Spring Storm Art Show will showcase senior work on Friday

Originally Posted on Emerald Media via UWIRE

This coming Friday, a show featuring the work of 62 seniors in the University of Oregon’s art department will take the place of the usually architecturally filled Lawrence Hall with their year-end cumulative projects.

The second annual Spring Storm Senior Art Show will take place from 5 – 8 p.m. The program includes ceramics, sculpture, painting, digital arts, fibers and photography. Here are three artists whose work will go on display:

Lara Higgins

“My project is a continuation of a personal narrative that I’ve been investigating for the last few months. I’ve been working with the convergence of bodily forms, specifically hair and teeth, with mundane objects such as jars and even kimchi as a way to explore identity and convey potentially traumatic experiences of growing up. The result, I’m hoping, will be something that is both intriguing and somewhat repulsive to the viewer. That tension is something that I’ve been interested in.

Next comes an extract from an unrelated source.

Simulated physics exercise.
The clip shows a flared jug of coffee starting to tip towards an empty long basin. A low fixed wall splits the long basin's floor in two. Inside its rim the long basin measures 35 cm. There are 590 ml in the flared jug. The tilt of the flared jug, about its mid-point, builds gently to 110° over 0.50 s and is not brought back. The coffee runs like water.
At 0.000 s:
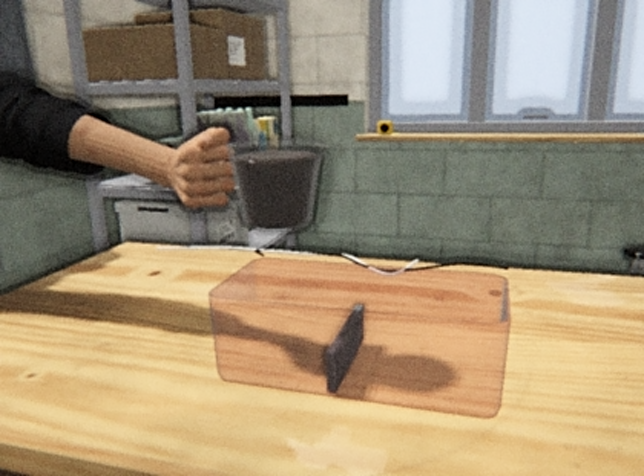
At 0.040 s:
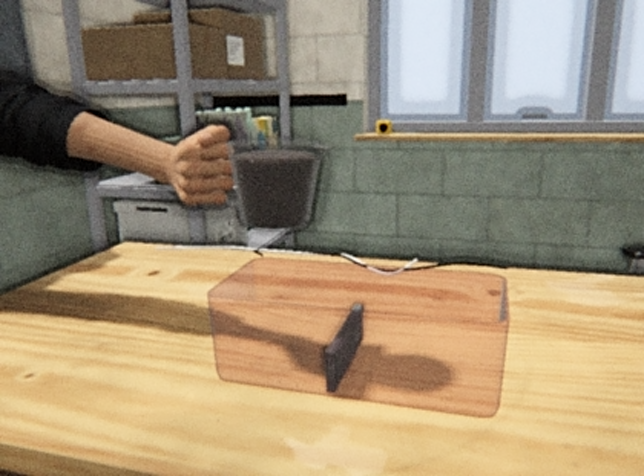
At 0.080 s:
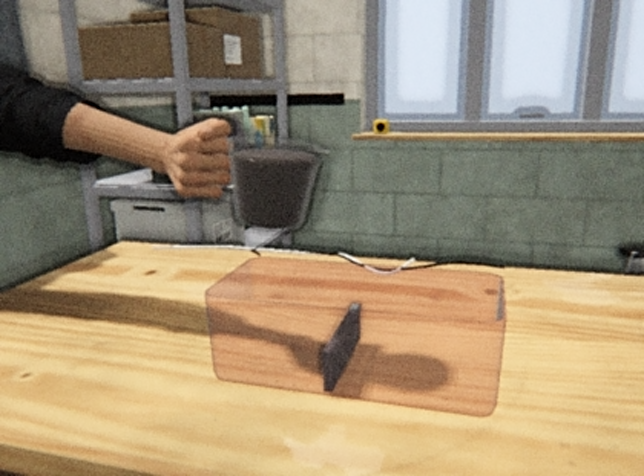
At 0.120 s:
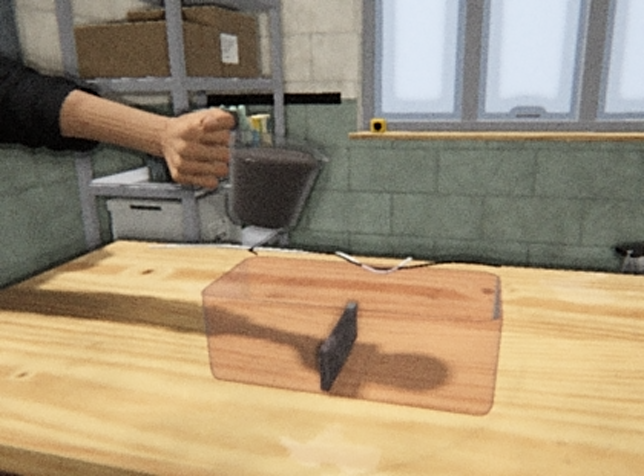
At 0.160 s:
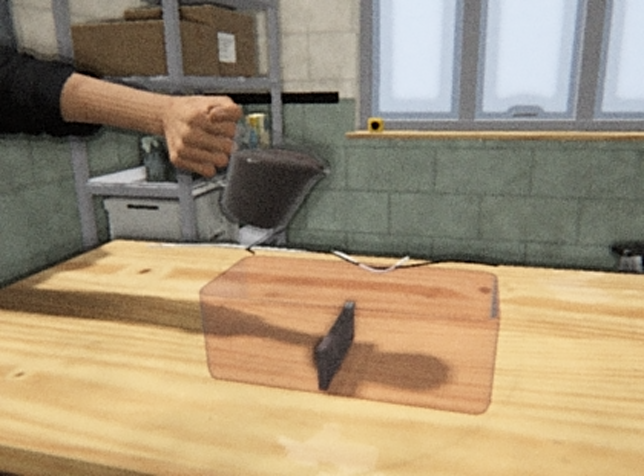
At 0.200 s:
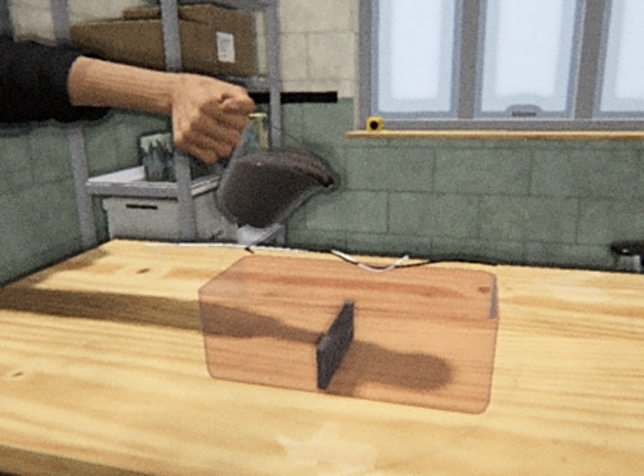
A hand tilting a flared jug of dark coffee steadily rightward above a clear long basin on a wooden table.
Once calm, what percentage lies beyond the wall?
The far part has some 75 per cent.
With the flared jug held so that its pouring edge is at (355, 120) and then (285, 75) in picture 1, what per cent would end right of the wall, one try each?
First 90, then 25 per cent.
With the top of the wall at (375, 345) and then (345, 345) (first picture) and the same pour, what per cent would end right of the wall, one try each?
In turn about 35 and 85 per cent.
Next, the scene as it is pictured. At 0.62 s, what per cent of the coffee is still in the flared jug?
Near 3 in a hundred.
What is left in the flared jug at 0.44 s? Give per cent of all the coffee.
About 32 per cent.
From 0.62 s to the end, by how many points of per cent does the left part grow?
Some 5 per cent.
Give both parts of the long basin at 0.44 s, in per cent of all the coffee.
Some 1 per cent left and 40 right.
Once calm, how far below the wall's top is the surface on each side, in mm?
Left about 48 mm, right about 40 mm.
By 0.44 s the tilt is 106° and 33 per cent is still to pour, 1 is left of the wall and 39 right of it.
By 0.62 s the tilt is 110° and 3 per cent is still to pour, 19 is left of the wall and 72 right of it.
By 0.80 s the tilt is 110° and 0 per cent is still to pour, 24 is left of the wall and 74 right of it.
By 1.00 s the tilt is 110° and 0 per cent is still to pour, 24 is left of the wall and 75 right of it.
At rest 24 per cent lies left of the wall, 75 right of it and 1 outside.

“I decided to take a risk and apply to the UO’s BFA program, which is an additional year of rigorous art development. If I survive that, I’m definitely looking to get my MFA — after that, I’m keeping it open and hopefully will find somewhere I’m needed.”

Matt Ellis

“My project is called Treasure Beach Salon. The images were taken inside a beauty salon in a small southwestern Jamaican town. I was in the area on a spring break service trip and had the opportunity to spend an afternoon in the beauty shop. I was attracted at first by the bright colors of the space and then remained for hours because of the intimate conversations and welcoming personalities of the stylists.

“I have enjoyed the selection of classes more than anything. I have had access to such amazing facilities, and the faculty ensure students can pursue any artistic processes or subject matter they find interesting. I have had such freedom in my classes to explore and develop my practice as well as develop a meaningful artistic voice backed by the technical skills to bring complex projects to fruition.”

Pace Taylor

“My project is titled ‘The Things We Hold On To: A Compendium of Queer Ephemera,’ and it catalogs and captures a variety of queer ephemera from different pockets of the Eugene community and aims to honor and give space to everyone’s authentic self. This project is very much about visibility of queer culture for the wider population that doesn’t experience it daily, but is more so about recording my own history as a queer transman and the queer communities around me. It’s about honoring and appreciating the people behind the stereotypes.

“Personally speaking, as a queer individual, I am constantly seeking out threads of representation in mass media. I look for people who look like me and live like me and I rarely find that kind of visibility. That is why I was inspired to create a project that shows the little things that people collect and keep around — the small artifacts that remind us that there are others like us out there.”